Да и тем из нас, кто уже прослужил в армии около двух лет, никогда не говорилось, как вести себя на случай войны. Нам только вливали пропаганду, что мы всегда побеждаем, что мы самые сильные, самые передовые в мире, что нам море по колено. Наши самолеты летают выше всех, дальше всех и лучше всех. А сейчас и политруков как метлой смело.

Двор части пустел. Несколько человек толпилось у вещевого склада, стараясь выбрать вещи получше, не думая, зачем они. Я видел нескольких солдат и сержантов с туго набитыми вещевыми мешками. Это как бы вместо оружия, которого у нас не было.

Прошел слух, что мы отступаем на восток и было названо место сбора нашей части. Так как ни у кого карт не было, то поняли так, что это в направлении Минска. А как отступать, в каком порядке, не было сказано ни слова. Потом другой слух, что каждый по-своему пусть отступает на восток, и все соберемся на сборном пункте.

А что сталось с нашими 50-тью новыми машинами? На 15 машин нашлись водители. Потом было объявлено, что если кто может мало-мальски управлять машиной, пусть садится и уезжает. Ключи в каждой кабине. Когда в последний раз я взглянул на машины, то там еще оставалось не меньше 20-ти. Думаю, что там они и остались стоять в чинном порядке.

К продовольственному складу подъехал лейтенант и, увидя меня рядом, приказал погрузить в машину несколько мешков сухарей и консервы. Во дворе еще бродили кучки солдат. Можно сказать, что мы уезжали почти последними. У самых ворот, откуда ни возьмись, в кузов прыгнуло два политрука с набитыми вещевыми мешками. Как потом выяснилось, они запаслись продуктами.

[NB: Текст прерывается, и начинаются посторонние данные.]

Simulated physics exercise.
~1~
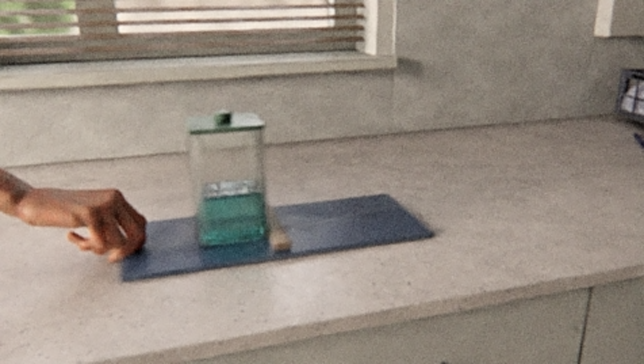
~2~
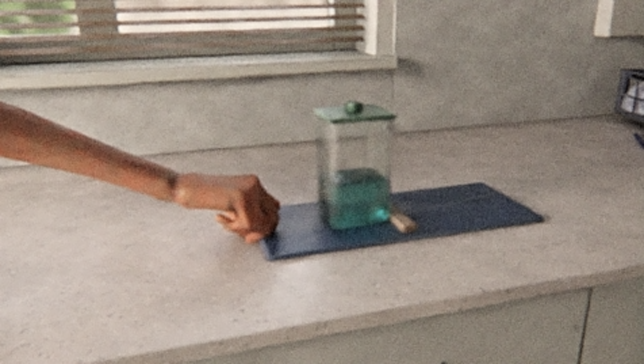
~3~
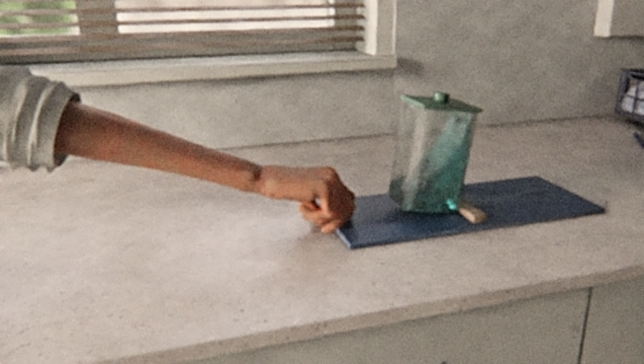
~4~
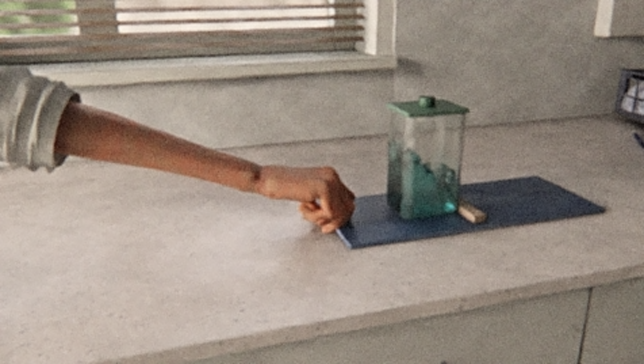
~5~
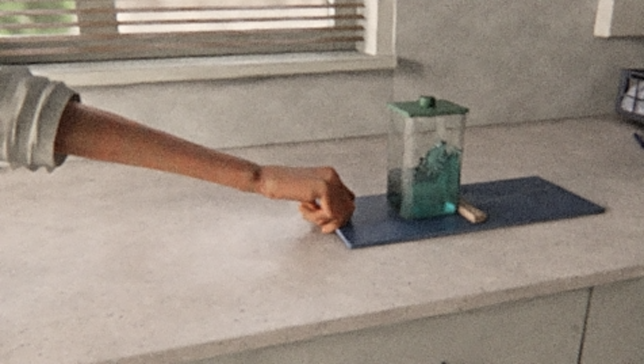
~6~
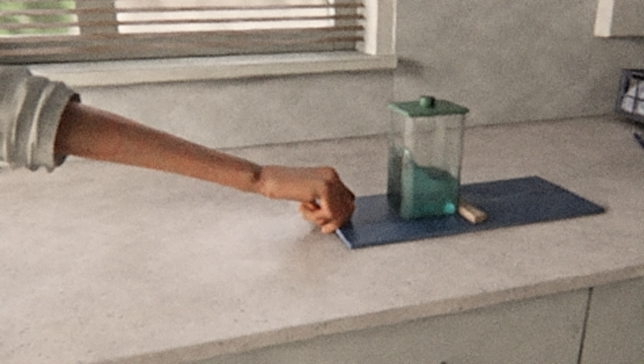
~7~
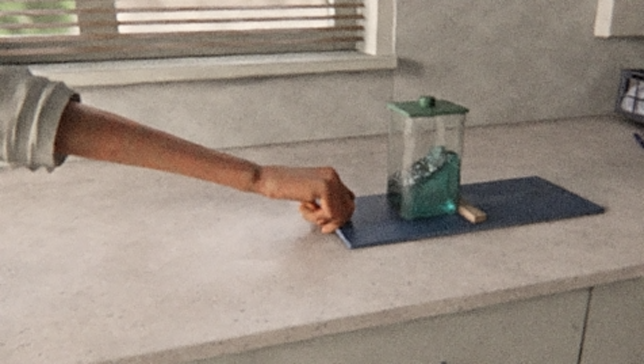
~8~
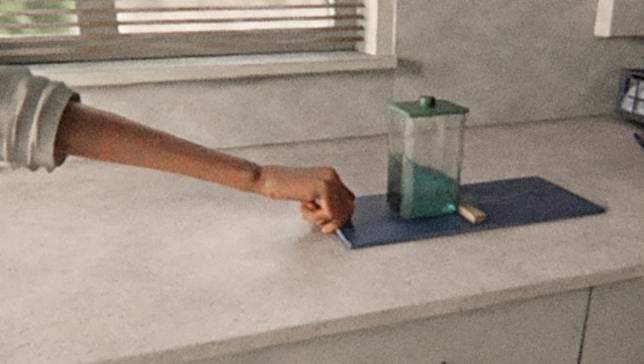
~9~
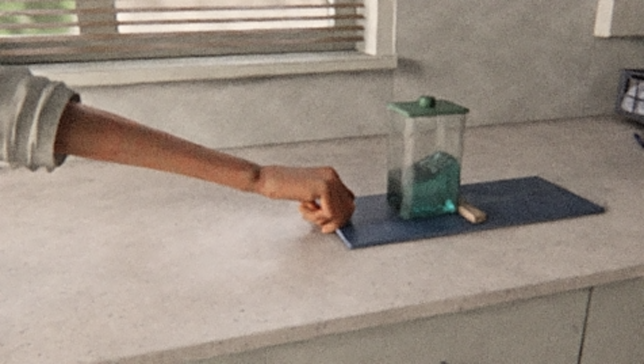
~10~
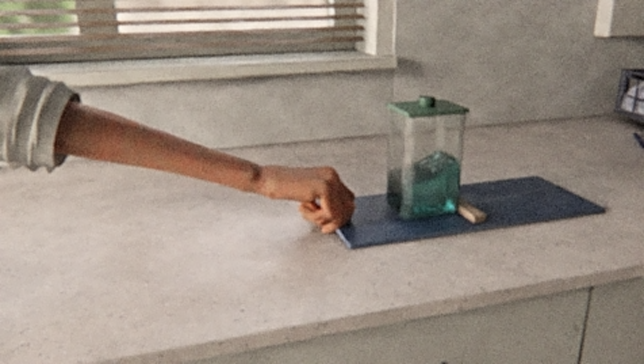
A half-filled flask pushed right by a hand tips slightly, then settles upright, its liquid sloshing.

Выехав на дорогу, мы влились в цепь машин. Движение было медленным. По обочинам дороги шли толпы красноармейцев, большинство с винтовками. Но порядка никакого не было. Только пыль стояла кругом да шум машин. Много солдат расходилось в стороны, подальше от дороги. Сколько мог глаз видеть, все пространство на восток было занято хаотично отступающей «непобедимой Красной Армией». Трудно было осознать и поверить, что мы бежим, даже не видя врага. Бежим в беспорядке, без руля, без водителей. Как лодка в море с оборванными парусами.